Judy, Joe, and I spent lots of time together over the next year and a half. We sometimes ate at Hungry Charley’s just off of Washington Square Park in the Village. We also got into conversations late into the night at Café Borgia at the corner of MacDougal and Bleecker Streets in the heart of the West Village. Joe had lots of money, but neither did Judy and I, although we drank lots of cappuccinos and ate many cannolis. Café Borgia’s cannolis were the best, or at least that’s how memory has it. Joe and I spent endless hours in front of the television at a residence hall at NYU on the first floor making rollicking fun of whatever TV show aired at the time.
During the early part of the summer of 1971, Joe, Judy, and I planned to visit a friend of my family’s who had recently moved to Canada, to the north and west of Ottawa, and was building a house there. I had no idea that the trip would be the beginning of the end of my relationship with both Judy and Joe. I would later learn that something had happened on the trip between Joe and the woman I was dating, but never the details, and only the negative feelings that came from Joe’s behavior.
When Judy and I began an online connection, decades later, it seemed as if I was communicating with a different person than the person I had known all of those years ago. I sent her the article I published about our road trip, and she seemed bothered by something I wrote in the piece. She said that she had been so high on drugs during that time (that did not seem like an accurate recollection) that she thought we were traveling to Cape Cod and not to Canada. There were so many notable happenings during that four or five-day trip, which we took in a ’67 green Ford Mustang. A person would have had to have been on a different planet not to have remembered those events.
On New York’s Northway, Route 87, somewhere north of Albany, we stopped at a small town and ate dinner. While we sat in a booth past the counter section of the restaurant, one person started taunting Joe and me about the length of our hair, which was long. Joe was outspoken and countered the insults. According to Judy, the interaction got so nasty that someone in the restaurant called the police, and we were escorted out of town to the entrance ramp for the highway. Judy came from Queens, and she would have known, almost instinctively, that we were not headed east toward the Cape, but rather, headed north on the highway.

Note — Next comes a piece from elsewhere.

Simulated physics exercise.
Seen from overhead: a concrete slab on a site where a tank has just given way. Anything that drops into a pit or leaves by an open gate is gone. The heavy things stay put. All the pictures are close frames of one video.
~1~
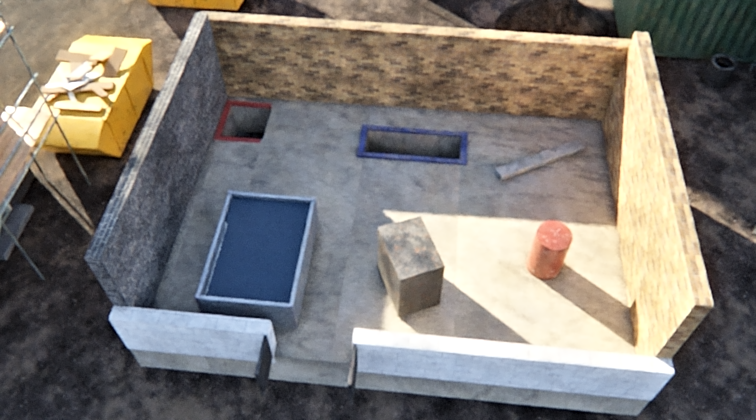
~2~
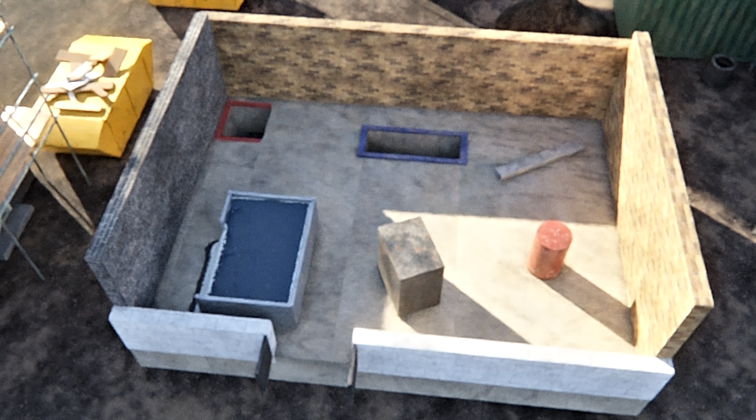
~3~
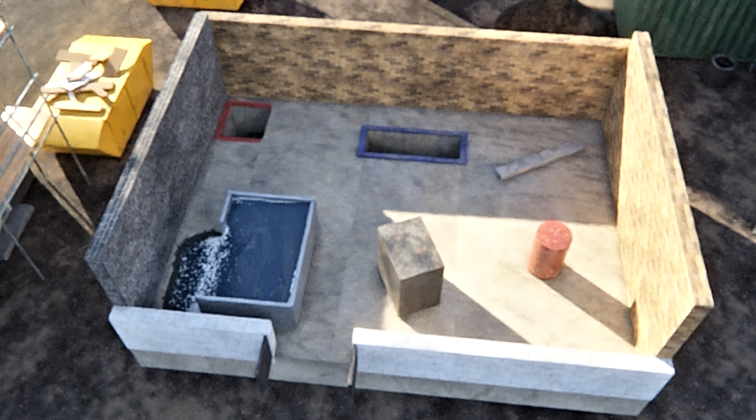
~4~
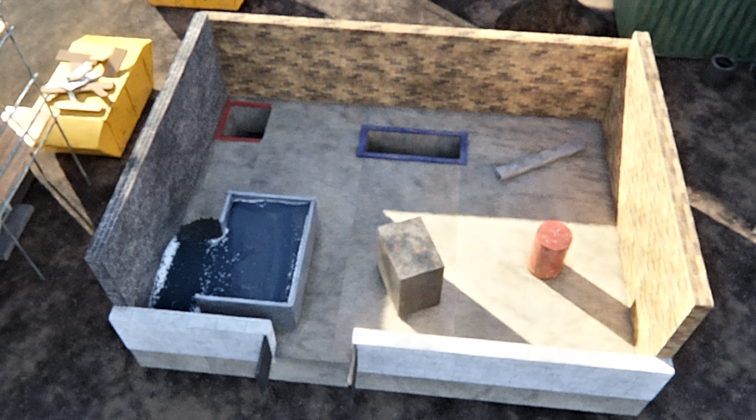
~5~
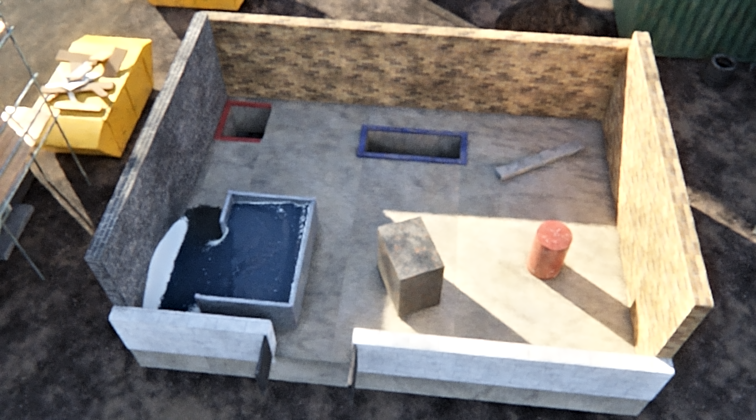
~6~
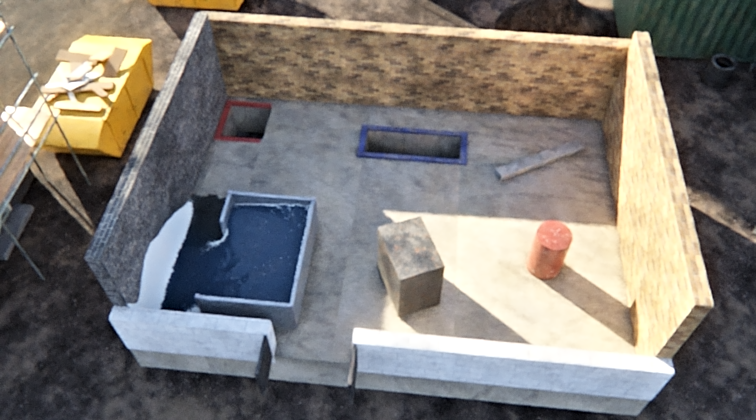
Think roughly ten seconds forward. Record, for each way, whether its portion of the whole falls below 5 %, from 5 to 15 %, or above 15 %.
Gate: A twentieth to fifteen per cent; blue pit: Short of a twentieth; red pit: Upwards of fifteen per cent.
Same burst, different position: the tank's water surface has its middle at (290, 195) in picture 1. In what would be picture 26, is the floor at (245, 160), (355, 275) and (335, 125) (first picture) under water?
Spot 1 wetted, spot 2 wetted, spot 3 wetted.
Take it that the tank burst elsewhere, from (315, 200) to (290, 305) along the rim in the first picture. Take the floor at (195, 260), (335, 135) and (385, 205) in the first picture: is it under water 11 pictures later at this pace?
The first would be still unwetted, the second still unwetted and the third drenched.
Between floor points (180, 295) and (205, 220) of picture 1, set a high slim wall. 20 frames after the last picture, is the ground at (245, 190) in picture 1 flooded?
Submerged.
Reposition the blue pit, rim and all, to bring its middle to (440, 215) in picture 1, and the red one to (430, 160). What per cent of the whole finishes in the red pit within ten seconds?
Per cent: Red 12.
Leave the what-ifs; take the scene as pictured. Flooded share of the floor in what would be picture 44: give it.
I reckon 45 per cent or so.
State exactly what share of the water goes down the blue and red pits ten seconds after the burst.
Roughly 0 percent first, and 36 percent second.
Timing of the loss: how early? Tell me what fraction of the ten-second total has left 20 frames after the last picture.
Near 35 %.
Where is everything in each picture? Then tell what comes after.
The open tank at (259, 248) is whole and still, in the first frame.
The front is at a hidden place, out from the gap at (217, 272), in the second frame.
The front is at (193, 240), out from the gap at (218, 274), in the third frame.
The front is at (184, 229), out from the gap at (218, 274), in the fourth frame.
Water pours out at (218, 275) and has run to (186, 213), in the fifth frame.
The front is at (191, 198), out from the gap at (218, 275), in the sixth frame.
A moment on, water covers 10 % of the floor; the gate 0 %, the blue pit 0 %, the red pit 0 %.
Next, water covers 25 % of the floor; the gate 1 %, the blue pit 0 %, the red pit 3 %.
Then, water covers 40 % of the floor; the gate 4 %, the blue pit 0 %, the red pit 11 %.
Later, water covers 45 % of the floor; the gate 6 %, the blue pit 0 %, the red pit 24 %.
In the end, water covers 55 % of the floor; the gate 8 %, the blue pit 0 %, the red pit 36 %.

On one morning during our trip, we all walked the hundred yards or so down to the river that bordered Donny’s neighbor’s property and brushed our teeth while standing there. Donny’s neighbor came out onto his land, his arms flailing. When he got close enough, we could hear him shouting that sewerage was dumped into the river upstream and that we needed to get out of the water. Needless to say, much spitting took place on our part following that neighborly revelation.

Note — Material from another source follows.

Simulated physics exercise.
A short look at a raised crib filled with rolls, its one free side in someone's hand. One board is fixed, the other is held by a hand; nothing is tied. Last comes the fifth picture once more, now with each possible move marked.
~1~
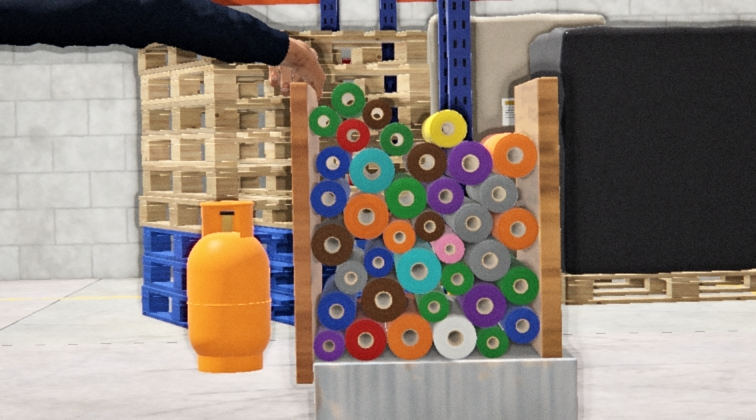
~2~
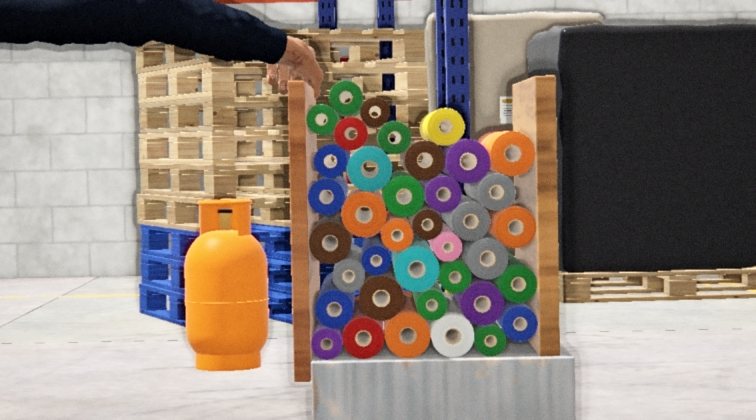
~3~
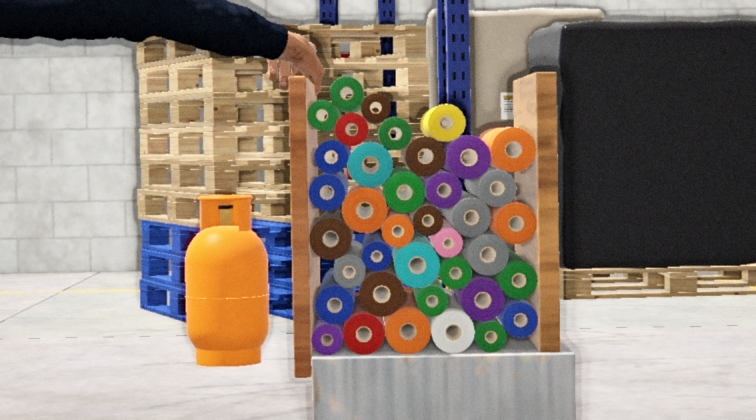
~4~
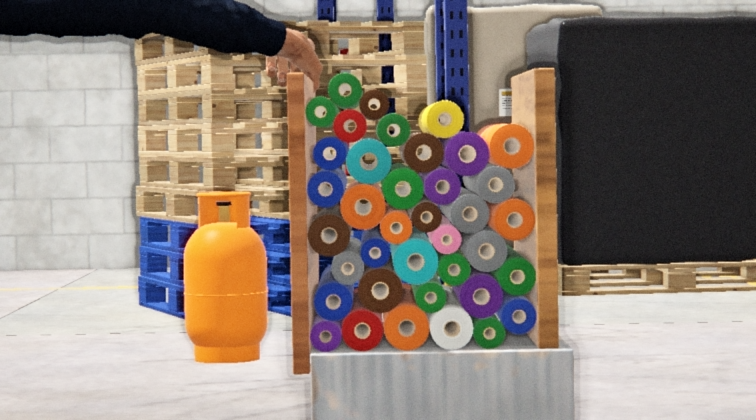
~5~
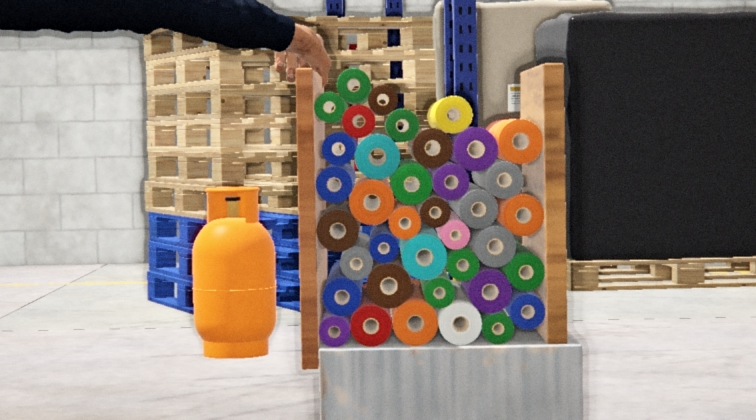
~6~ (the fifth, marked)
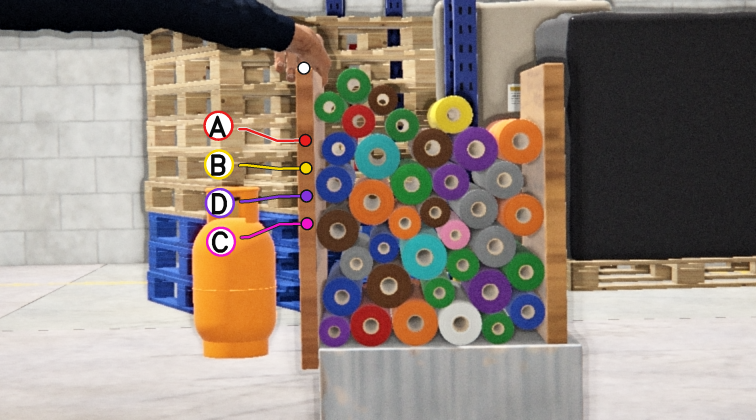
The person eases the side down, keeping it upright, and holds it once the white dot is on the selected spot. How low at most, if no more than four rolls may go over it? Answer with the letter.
The answer is mark D.
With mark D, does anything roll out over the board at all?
Yes, at D.
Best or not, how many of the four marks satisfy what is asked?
Three of the four.
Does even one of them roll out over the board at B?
At B: Yes.
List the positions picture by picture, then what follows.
A purple roll (329, 346); a blue roll (337, 311); a turquoise roll (419, 271), in the first frame.
A turquoise roll (417, 270); a green roll (455, 277), in the second frame.
A brown roll (428, 221); a turquoise roll (370, 165), in the third frame.
A purple roll (467, 154); a brown roll (374, 104), in the fourth frame.
Side board (314, 211); a purple roll (335, 332); a blue roll (342, 297), in the fifth frame.
On the marked copy, A at (305, 140); B at (306, 168); C at (307, 224); D at (307, 196); the white dot at (304, 68).
Taking D. A third of the way, top of the board (314, 126).
Two thirds of the way, top of the board (315, 193).
When it is over, top of the board (315, 196), three out over the board.
As for the rest, A none out over the board; B three out over the board; C more than four out over the board.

A day or so after the Fourth of July, we were just south of the Canadian border on the Northway again. My friend and I were broke. We had used a credit card to put gasoline into the Mustang for the trip, so we didn’t follow Judy and Joe into the highway rest stop. They came out with triple-scoop strawberry ice cream cones, and our hunger must have been at least marginally obvious, but despite our contribution to the trip, besides staying for free on Donny’s land, we had asked for nothing and were obviously going to get nothing in return. We must have seemed like Pavlov’s dogs looking longingly at the ice cream cones.
A month or so ago, I thought about our trip and recalled the motel we had stayed in when we crossed the Canadian border from the US. We all woke up soaked sometime during the night and had to retrieve sleeping bags from the Mustang in order to sleep with even a modicum of dry comfort. When we got up the next morning, the reason for our discomfort was obvious, as the motel property bordered the Saint Lawrence River, a natural and copious source of humidity and moisture. I wanted to know the area where we crossed into Canada and for some reason I thought about Judy and wondered how she was doing in the years since we last communicated online. The shock was palpable!

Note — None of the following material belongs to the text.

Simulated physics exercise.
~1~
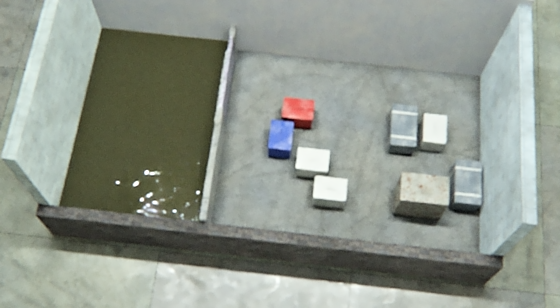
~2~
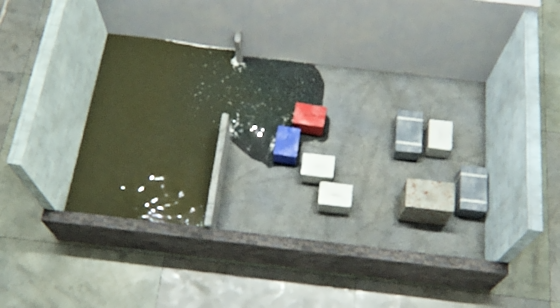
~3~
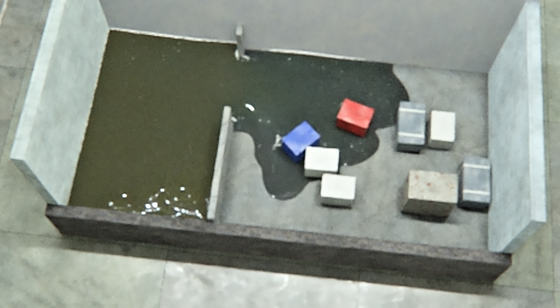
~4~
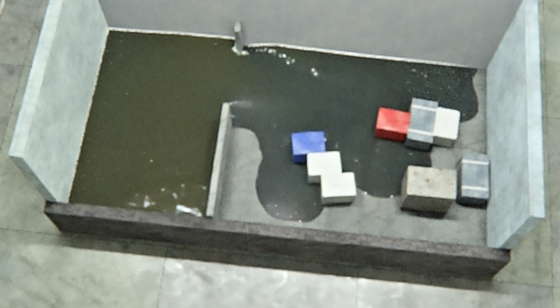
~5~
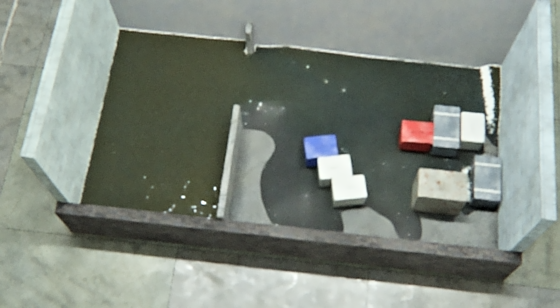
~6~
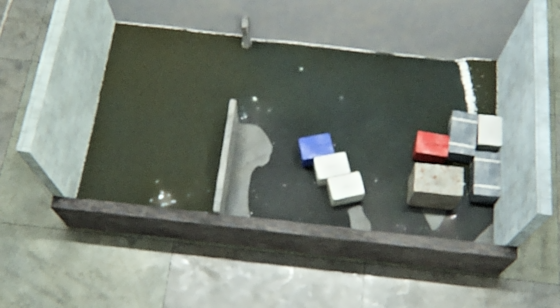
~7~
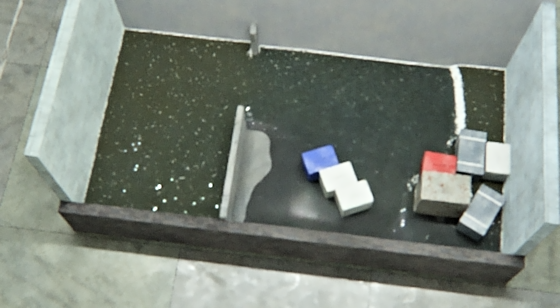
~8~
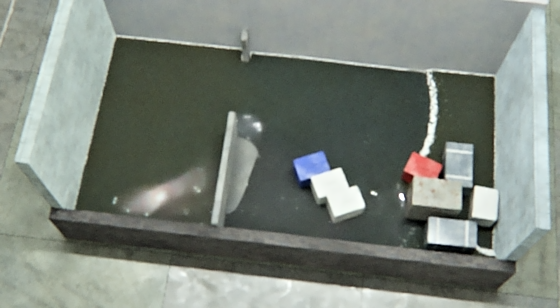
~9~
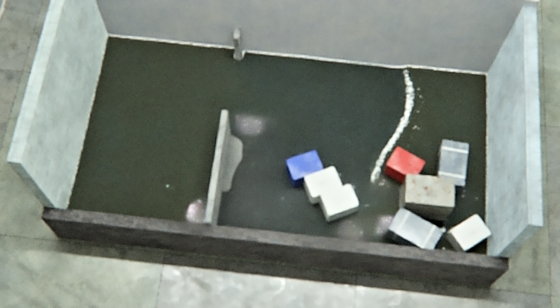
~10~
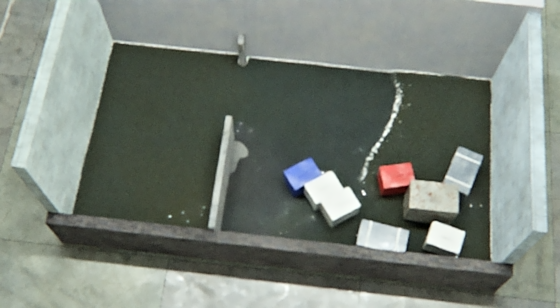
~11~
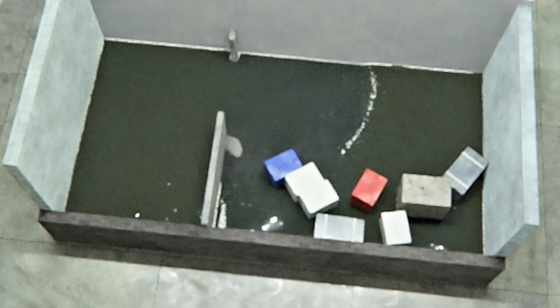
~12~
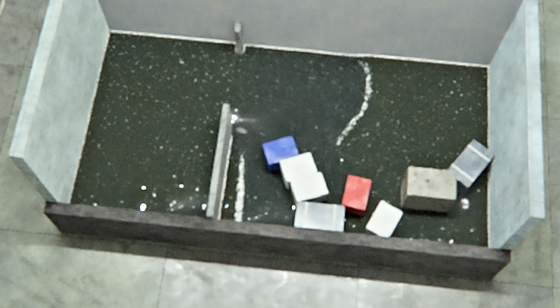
Dark water on the left of a walled basin burst through a gap in the divider and spread over the dry right side, shoving the red box to the right wall among grey and white ones, before it drifted back left near the slightly shifted blue box.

When I learned of Judy’s death, I finally decided to write to one of Judy’s daughters, and she wrote back to me. What impressed me most about Judy’s obituary was how far she had moved from how I knew her so very long ago. Judy was in a graduate program when I last saw her on the morning of the last day of our trip. Without judgement, I was amazed to learn how and where she had lived her life, her major life achievements and how different they were from the person I once knew. Again, without judgement, Judy had moved from being involved in movements for change onto a path of careerism that was common among so many from the youth movement of the days when we first met. The writing about Judy’s life mentioned her time in New York City as a student and that part of her life that seemed light years away. The time and political and social environment in which we met also seemed light years away.
I still grieve for my old friend. I see us at our best on the road in what was called a decade or so full of dreams and high ideals. I mourn what has been lost and can connect to what was best and young and new about ourselves and the world in which we lived.
I remember one morning in particular, May 1, 1971, when a group of students had traveled by bus to Washington, DC, to take part in protests against the Vietnam War. We had arrived in DC late the night before and had unrolled our sleeping bags in West Potomac Park near the Lincoln Memorial. Judy, Joe, and I got up, as the police demanded we leave the park. They eventually, after a short time, chased us out. Judy was heading off to a feminist march against the war, and Joe and I were on our own. It’s that particular morning, and that particular time, in which I will remember Judy best.